Hardly. In fact, though a Statement of Faith, Articles of Confession or Core Beliefs may boldly proclaim "grace alone," our pulpits can cry out something far from it. Even the preacher who affirms "grace alone" may find himself stating something seemingly different. The culprit can often come from two avenues; Psychology and Motivation.
For who regards you as superior? What do you have that you did not receive? And if you did receive it, why do you boast as if you had not received it?--1 Corinthians 4:7
Psychology--If Paul were to ask that question in a church today, the congregants would have a plethora of answers...TV pop psychologists, secular books, my parents, my teachers, and even "Christian" literature. From Barney to Veggie Tales to Osteen, the name of the game seems to be building up a person's "self esteem." But is there room for man to be exalted and God at the same time? Consider John's observation: He must increase, but I must decrease.

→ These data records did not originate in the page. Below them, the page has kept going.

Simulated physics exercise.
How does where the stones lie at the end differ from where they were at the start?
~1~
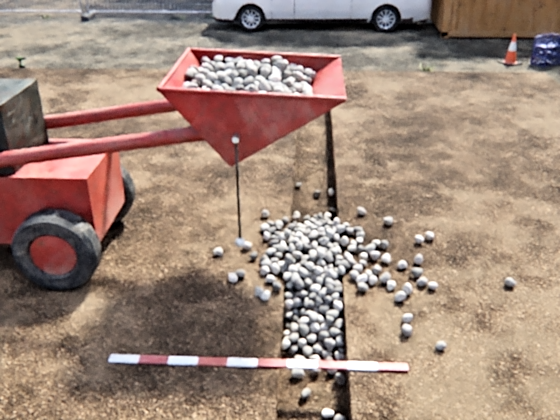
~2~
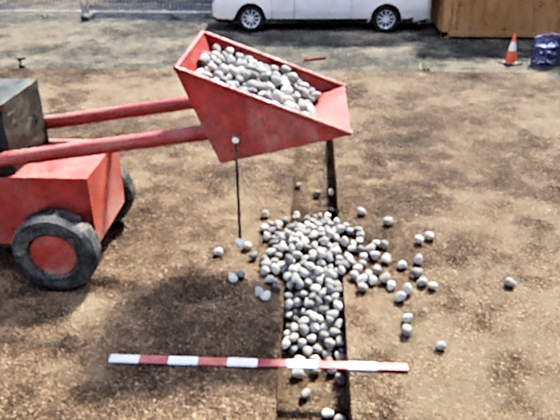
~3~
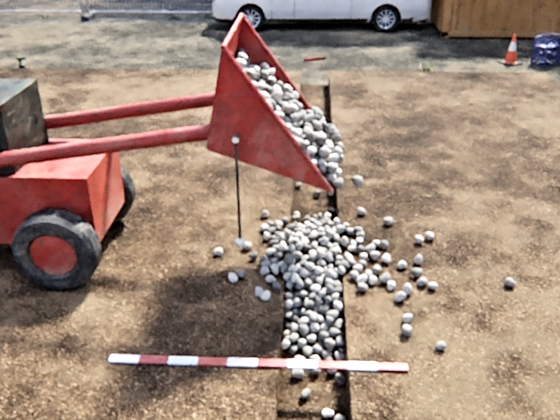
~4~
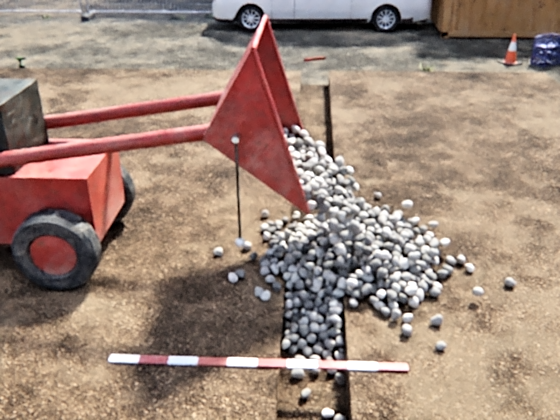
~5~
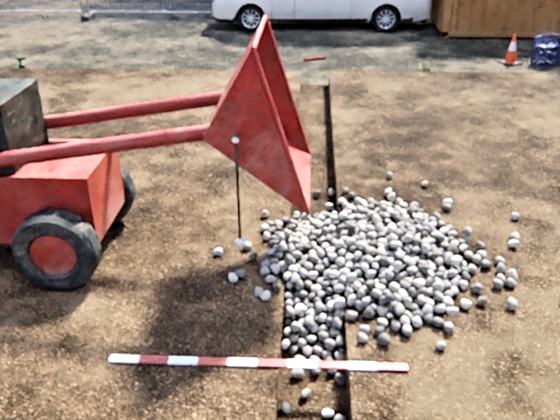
At the start some stones were up in the red bucket and the rest lay in a smaller pile over the trench. By the end they were all down on the ground, in a broad heap over the trench that reached farther to the right.
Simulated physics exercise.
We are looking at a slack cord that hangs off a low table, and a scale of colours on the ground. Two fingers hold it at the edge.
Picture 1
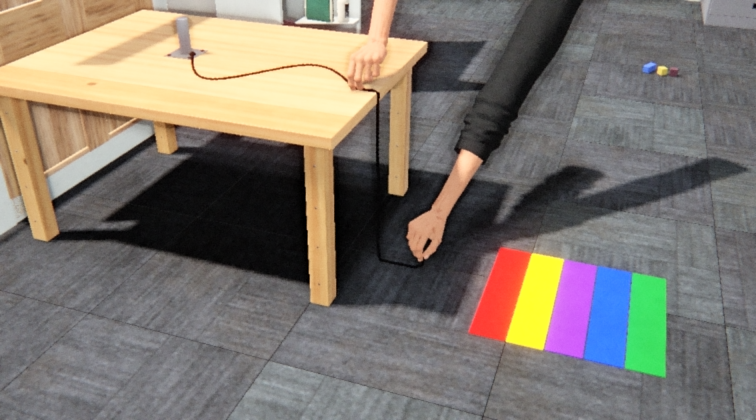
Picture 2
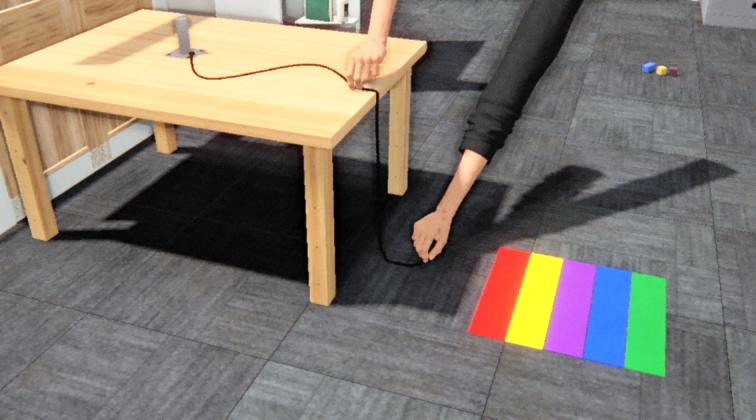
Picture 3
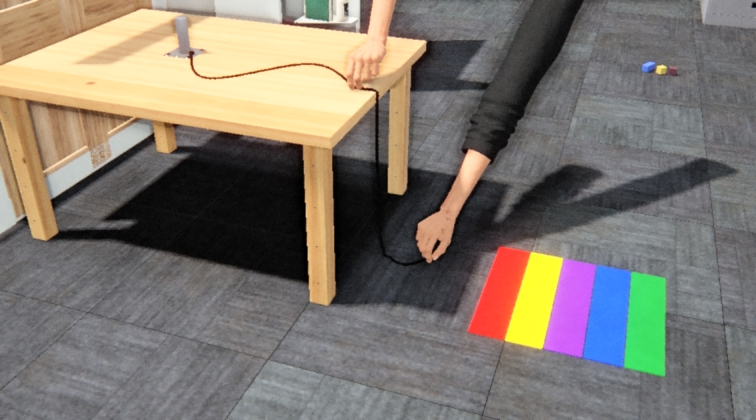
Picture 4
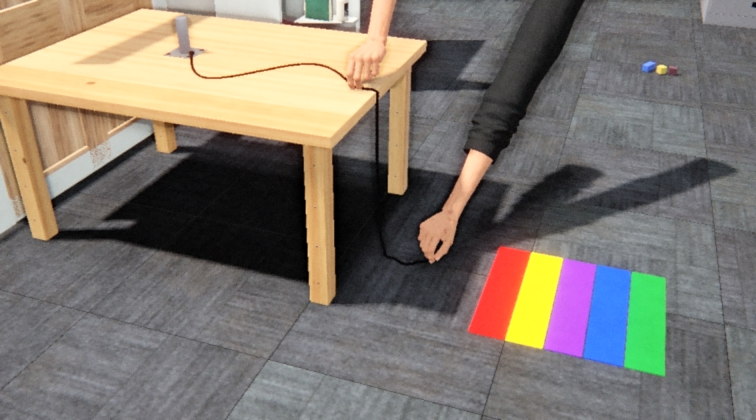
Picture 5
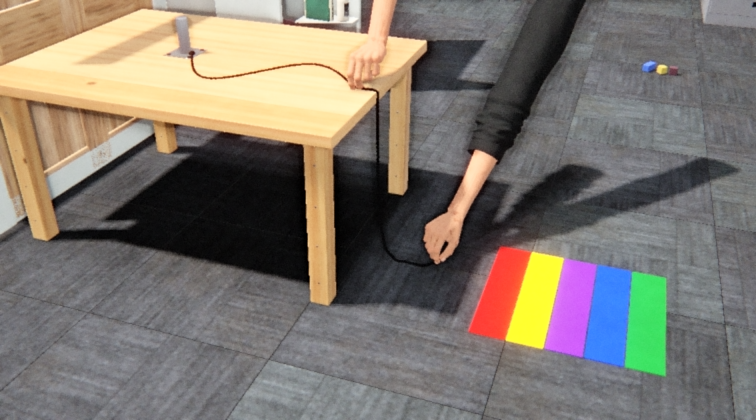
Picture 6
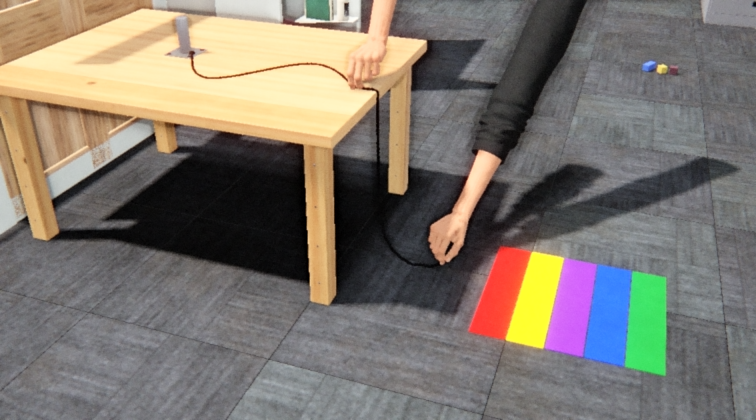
At the start, one hand pins a dark cord at the edge of a low wooden table while another hand holds its hanging end near the floor, left of a strip of red, yellow, purple, blue and green. The lower hand then draws the end slightly rightward, and the slack cord shifts a little with it.
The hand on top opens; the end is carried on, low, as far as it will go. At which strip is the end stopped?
The end stops over the green strip.
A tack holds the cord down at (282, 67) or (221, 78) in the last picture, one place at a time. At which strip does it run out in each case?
In that order: Purple; blue.
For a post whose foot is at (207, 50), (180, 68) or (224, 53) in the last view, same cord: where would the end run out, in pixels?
Try by try, around (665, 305), (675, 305) and (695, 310).
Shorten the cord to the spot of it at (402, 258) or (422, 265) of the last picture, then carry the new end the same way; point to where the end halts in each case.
About (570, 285) and (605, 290).
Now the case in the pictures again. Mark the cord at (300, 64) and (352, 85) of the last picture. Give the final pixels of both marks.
At (346, 80), then (423, 124).
A little later, end near (568, 285); over purple.
Next, end near (618, 295); over blue.
When it is tight, end near (647, 301); over green. It gets as far as the green strip.
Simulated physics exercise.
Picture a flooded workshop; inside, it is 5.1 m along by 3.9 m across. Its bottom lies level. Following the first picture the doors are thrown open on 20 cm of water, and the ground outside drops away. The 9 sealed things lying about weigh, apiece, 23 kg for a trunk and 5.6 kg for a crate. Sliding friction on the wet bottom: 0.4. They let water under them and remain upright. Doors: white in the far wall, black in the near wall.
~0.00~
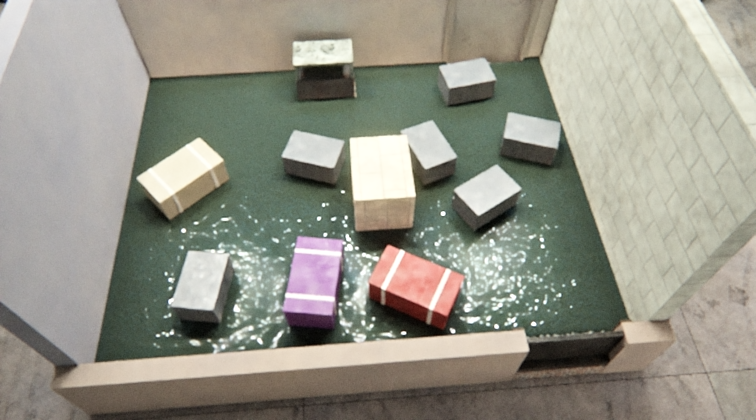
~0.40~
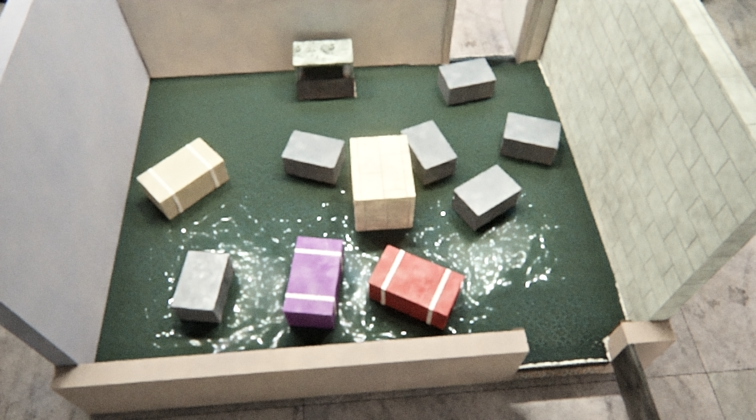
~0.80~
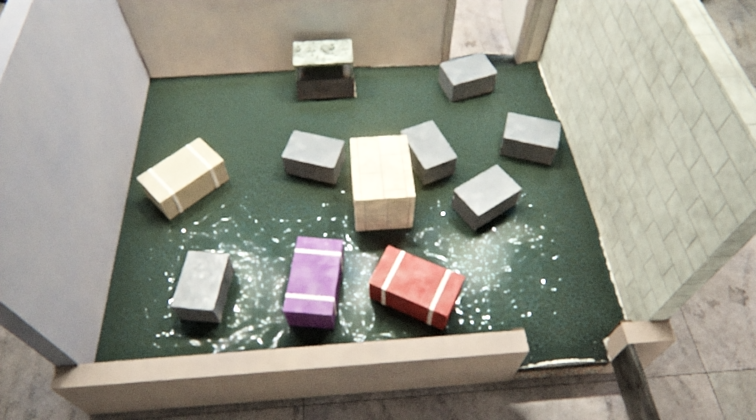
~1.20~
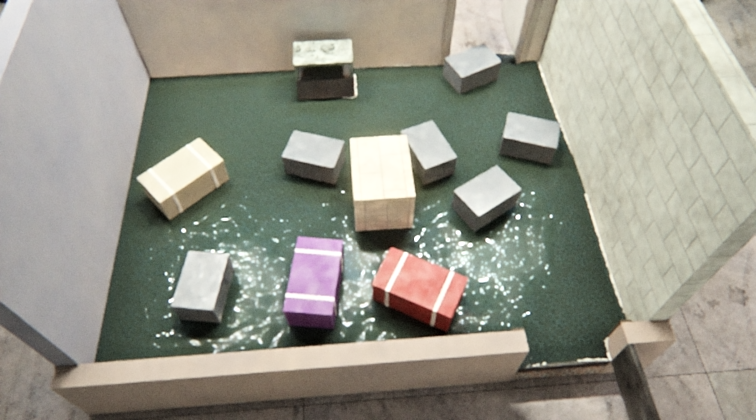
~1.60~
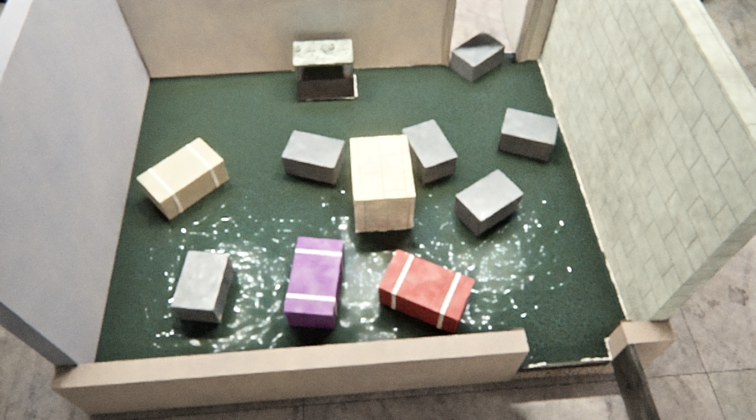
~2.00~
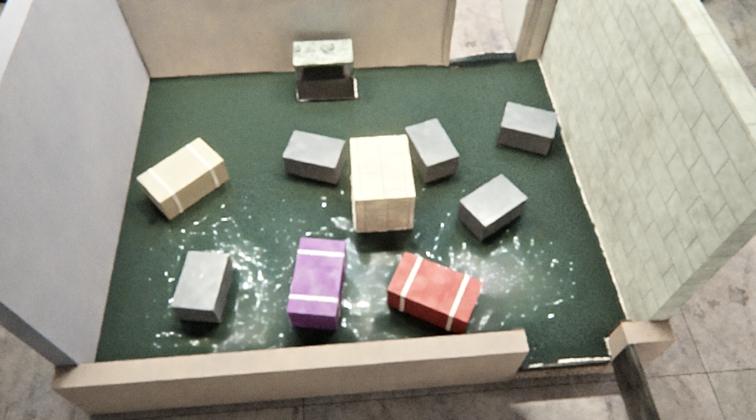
The video shows a walled, flooded room holding gray, tan, purple and red blocks as openings appear in the far and near walls; a gray block drifts out through the far gap, then the red one shifts slightly right.
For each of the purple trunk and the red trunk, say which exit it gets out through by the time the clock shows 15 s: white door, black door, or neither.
Exits: Purple trunk - black door, red trunk - black doorway.
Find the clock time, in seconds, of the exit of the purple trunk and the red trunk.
Estimates: Near 10.5 and near 5.0 seconds.
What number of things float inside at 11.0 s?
5 at that moment.
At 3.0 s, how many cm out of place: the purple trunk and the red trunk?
About 20 and 50 cm by then.
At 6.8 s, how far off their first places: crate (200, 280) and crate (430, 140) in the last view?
Log: Item 1 = 60 cm; item 2 = 80 cm.
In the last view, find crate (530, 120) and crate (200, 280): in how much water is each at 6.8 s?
Depths: Near 15 cm, then near 14 cm.
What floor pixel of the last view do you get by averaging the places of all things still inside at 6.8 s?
Close to (426, 198).
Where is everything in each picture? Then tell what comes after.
In the first picture, the purple trunk at (314, 274) floats; the red trunk at (416, 279) floats; about 3720 L in view; 0 of 9 have shifted.
In the second picture, the purple trunk at (314, 274), afloat; the red trunk at (416, 279), afloat; about 3690 L in view; 0 of 9 have shifted.
In the third picture, the purple trunk at (314, 274), afloat; the red trunk at (417, 280) floats; 20 cm deep round most things; 1 of 9 have shifted.
In the fourth picture, the purple trunk at (314, 274) floats; the red trunk at (420, 281) floats, 4 cm from its start; about 3550 L in view; 1 of 9 have shifted.
In the fifth picture, the purple trunk at (315, 275) floats; the red trunk at (427, 284) floats, 10 cm from its start; 19 cm deep round most things; 4 of 9 have shifted.
In the sixth picture, the purple trunk at (317, 275), afloat, 3 cm from its start; the red trunk at (435, 286) floats, 19 cm from its start; about 3410 L in view; 5 of 9 have shifted.
After 3.0 s the purple trunk is near (333, 277), 0.2 m from its start, afloat; the red trunk is near (467, 289), 0.5 m from its start, afloat; 1 of 9 are out; 8 afloat.
After 6.8 s the purple trunk is near (481, 262), 1.6 m from its start, afloat; the red trunk has gone out by the black door; 2 of 9 are out; 7 afloat.
After 11.0 s the purple trunk has gone out by the black door; the red trunk has gone out by the black door; 4 of 9 are out; 5 afloat.
After 15.0 s the purple trunk has gone out by the black door; the red trunk has gone out by the black door; 4 of 9 are out; 5 afloat.
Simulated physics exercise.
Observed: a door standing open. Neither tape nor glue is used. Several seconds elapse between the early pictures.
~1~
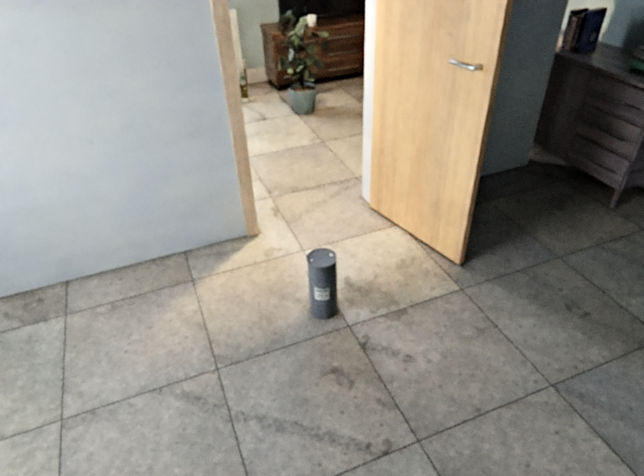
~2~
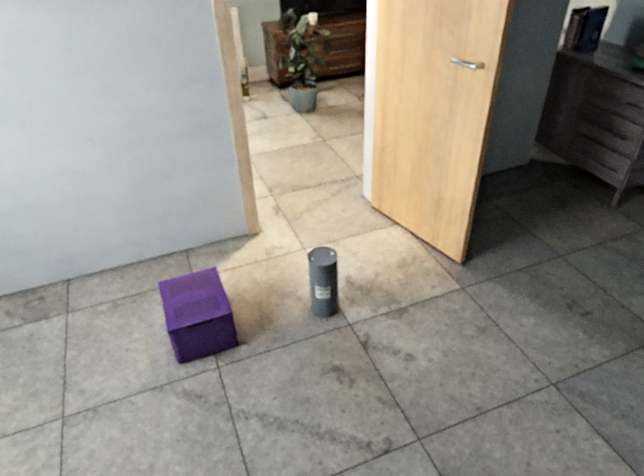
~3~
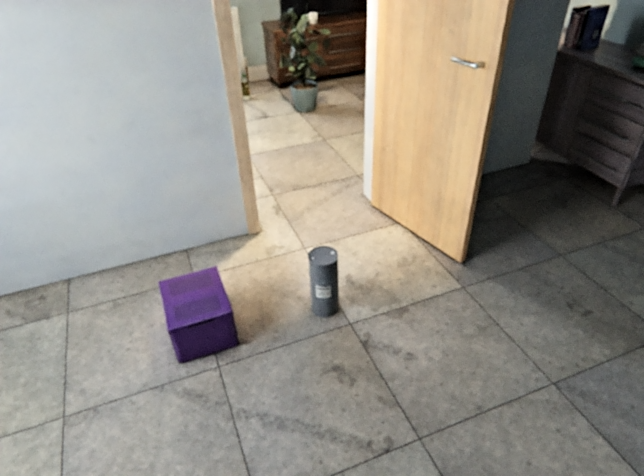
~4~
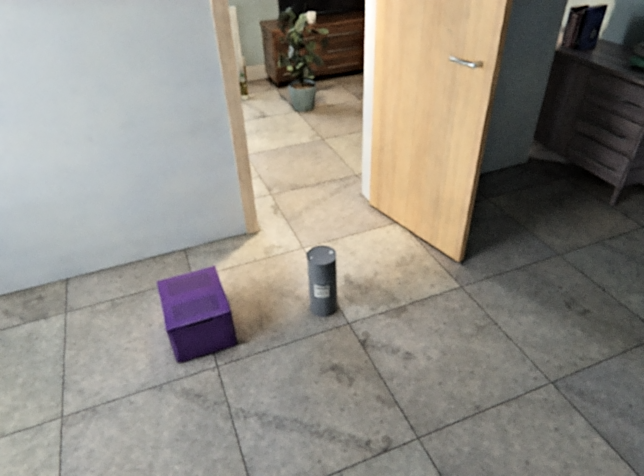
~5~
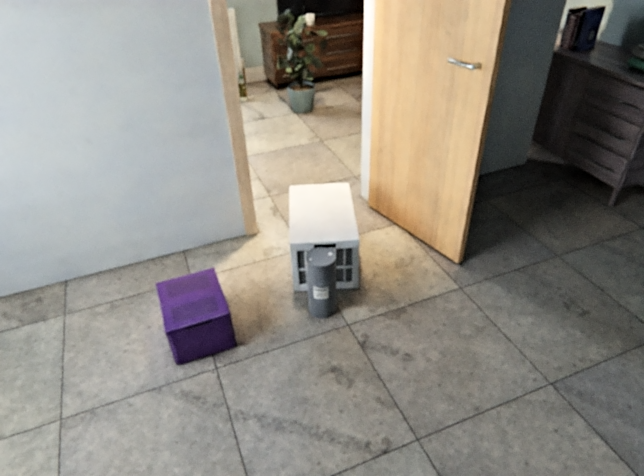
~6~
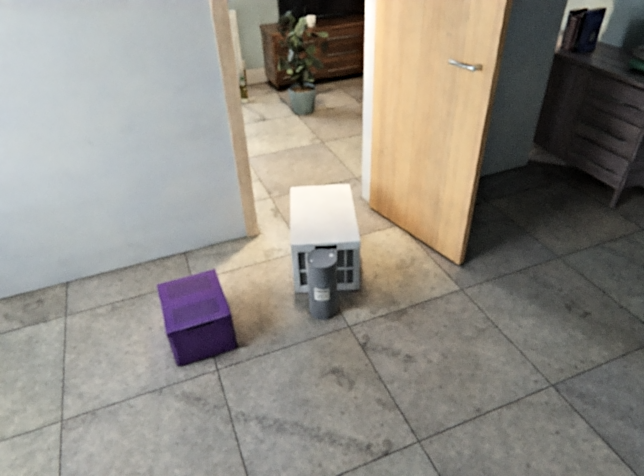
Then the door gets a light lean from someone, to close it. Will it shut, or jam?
The door gets held open.
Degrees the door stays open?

John is not making two separate casual observations. He understood that for Christ to truly be exalted, he would need to diminish. In our attempt to boost other's self worth, we leave them feeling as if they have earned part of their salvation. After all, if I'm not that bad, He didn't have to do that much, right?

I cannot see His grace as great when I think I am.

Motivation--when we fail to see our sin nature, we then overestimate what we are capable of. We read a passage about sanctified living, and assume we can obtain it. Therefore, we preach to our congregation about what they should do, and shouldn't do...all the while, leaving them the impression they are capable of change on their own.

But what have we earned? Everything we have we have received. No merit. No earning it. No justification on our own. We were helpless, dead and blind. We only see Christ as precious because God revealed Him as such to us. We only desire to conform to His image, because He places that desire into us. We can only strive if He is working within. Consider: For this purpose also I labor, striving according to His power, which mightily works within me.

So often we emphasize grace on "the front side of salvation," yet we often neglect it when speaking to the believer. We lay out application and then simply tell our people: "Now get to it." We present practical elements as if sheer will power or self generated holiness is enough to produce God-honoring results. However, we can't stand before God with any boast, but in Him alone. Proper preaching means we remind our people that nothing they have (whether before or after regeneration) which is good has been earned by their own merit. We truly have been given more than we deserve.

Our sign may say "Grace." Our Scriptures are saturated with verses about grace. Our sermons may even extol congregants to be gracious. But when we must first stroke the ego before calling upon the troops to muster up enough energy to obey...we deny the very grace we claim.

We've got to preach Sola Gratia!

2 Comments:

  • At 10:26 AM, Blogger Darby Livingston said…

    Good stuff. Keep it coming Danny.

     
  • At 3:05 PM, Blogger Dave B. said…

    Danny,

    Good observations.

    I know many who sit around and thrash the Jews of Jesus day for assuming that they were "in because of their heritage" or "true israel" because they keep the commandments. Many of these conversations end with someone saying "how could they be so blind?"

    We are so much like them.

    We assume our heritage of Biblical integrity or our commitment and faithfulness to God is somehow adding to His view of us. We think we are now special and "in the club" now that we've been saved somehow forgetting that God desires all to come to repentance and extends grace with no preference to person or upbringing. Not to mention it's Christ's righteousness not our own. Church kids are in danger of thinking themselves more "sanctified" in the eyes of men than the urban foulmouthed drop out, when both without grace are destitute. We trade "behaving" more like Christ for "becoming" more like him. (one is our effort, the other is His work in us). We treat the fallen believer as one who's righteousness has been damaged, forgetting that neither he nor we are judged on our record.

    If we truly espouse grace, how about giving the Spirit through the Word time and a chance to change people? Don't sweep the sin under the rug, pretend your not broken, lie about how you feel, attempt to dig yourself quietly out of a whole. All of these laugh in the face of priceless grace.

    The truth is it is the bent of man to want to be responsible for His own life. Bonjovi's "It's my life" seems to be the creed of many even after salvation.

    How often we need to be reminded that it's His life. Grace that saves and sustains. It's true as you said.